Friday, July 27, 2018

Music Review //
Collections Of Dead Souls
"A Calm Taste EP" //

Strong hues come in with a sense of relaxation.   These are calming tones.   They swirl together, but rarely touch, creating the illusion of drone.     It begins to feel a little bit more like we're in space now, an audio frequency transmission coming through in waves.    While there is an overall feel of drone to this, it has these slight alterations within it as well to show that it isn't just that some note droning over and over on end but rather it's more of a minimal symphony.     That also isn't to say, though, that it's just on that other side of the line for drone because there is quite a bit more going in here that I wouldn't really want to put this in quite close range, as bits of static come through chopped up.

Rather than thinking of "A Calm Taste" as being drone I just like to think of it as having a slow build.    At the same time, if this was sped up to a faster pace (but not like punk rock speed) it could even be closer to the sound of that weird instrument I always like to use as reference from the live action version of "Masters Of The Universe", which is something I'm not sure anyone ever gets but I might have to add more details to if they bring MOTU back as a film.     But to my point, I'd think of this more as ambient/soundscape than drone, even though I would understand why this could be called "drone" if you were to do so.

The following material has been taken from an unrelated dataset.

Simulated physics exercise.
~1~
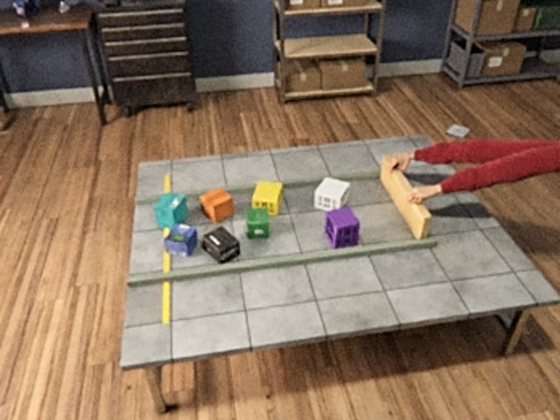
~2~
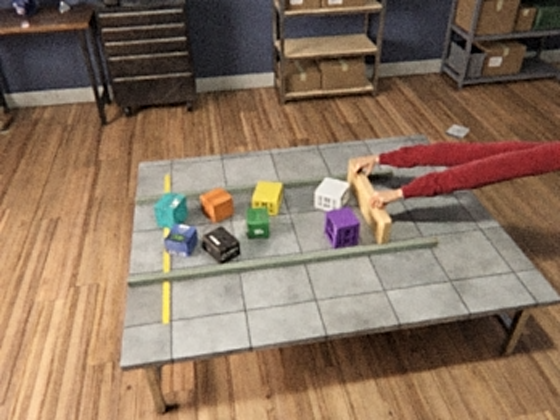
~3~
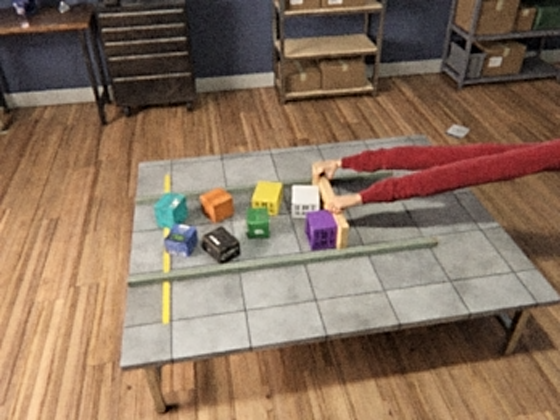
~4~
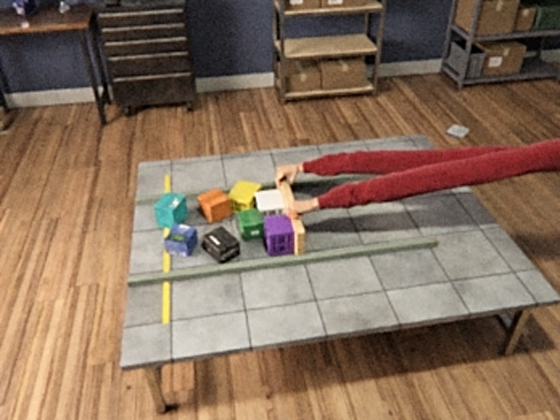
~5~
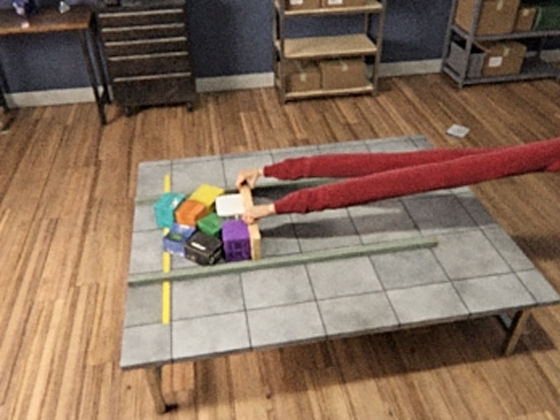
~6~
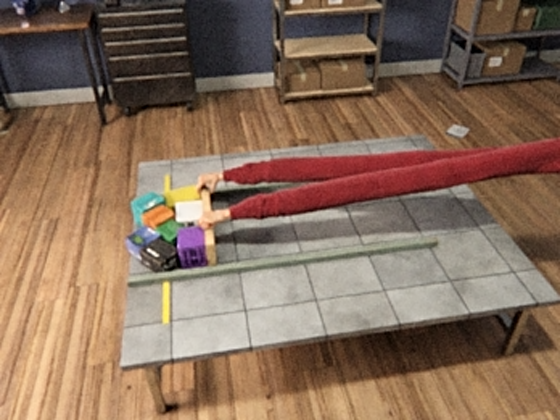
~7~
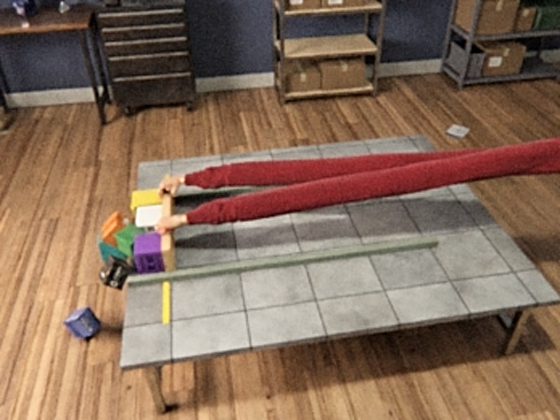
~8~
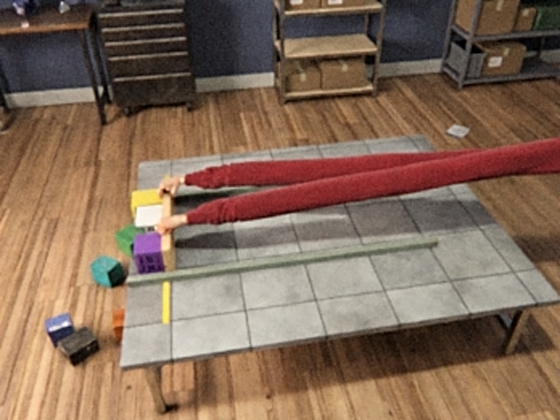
The footage shows two red-sleeved arms pushing an upright plank leftward across a tiled platform, gathering colourful boxes toward the edge past a yellow tape line, until the blue, black, orange and turquoise ones drop to the floor while the purple, white, yellow and green ones stay up.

For this EP, the first track is the original version of "A Calm Taste", which is 13:34 (and it's weird to me to say "It's about thirteen and a half minutes" when I can just type the actual numbers)  and the second track is called the "Extended Beat Mix" and clocks in at 32:47.    This mix has drums, which differs from the original, and there are also other added electronics.   It still remains relaxing somehow and yet also in this dreamy/trippy void.    As the laser shots come through the best way, perhaps, for me to describe this specific version of the song is as an interstellar lullaby.

The third track is referred to as "Meditation" and at 16:38 it is longer than the first one but not as long as the second.    This isn't a "mix" of the first track though, so much as it is its own song with skipping electronic glitch which ultimately becomes eerie.   There is this jangling like magic or perhaps insects and it just grows, builds louder and more intense.    At first, I thought "This doesn't feel like a good song to put on for meditation" but as you really begin to dive into you can really begin to unleash its true potential which does become quite useful for meditation even if on the surface it doesn't feel how you would generally think of such music (minimal, quiet, etc.)

A sound of electronic pianos opens up the final track, which has the modifier of "(loops)" on it.   It feels a little bit 8bit and then it kind of just stops and comes back with these drone type hues.    In some ways, this really reminds me of the first track.    The third section is a bit more serious of a drone, not quite as many layers as the portion before it, and then we get into beats being used in different ways but not with any other sounds so it feels like an acoustic percussion bit.    This seems to end as a steady beat comes back such a pulse.  I feel like if you could isolate the different sections on this track and mix them together (or if you added your own ideas to one of them) it could make for quite the song as well.    Much louder tones bring this to a brief end.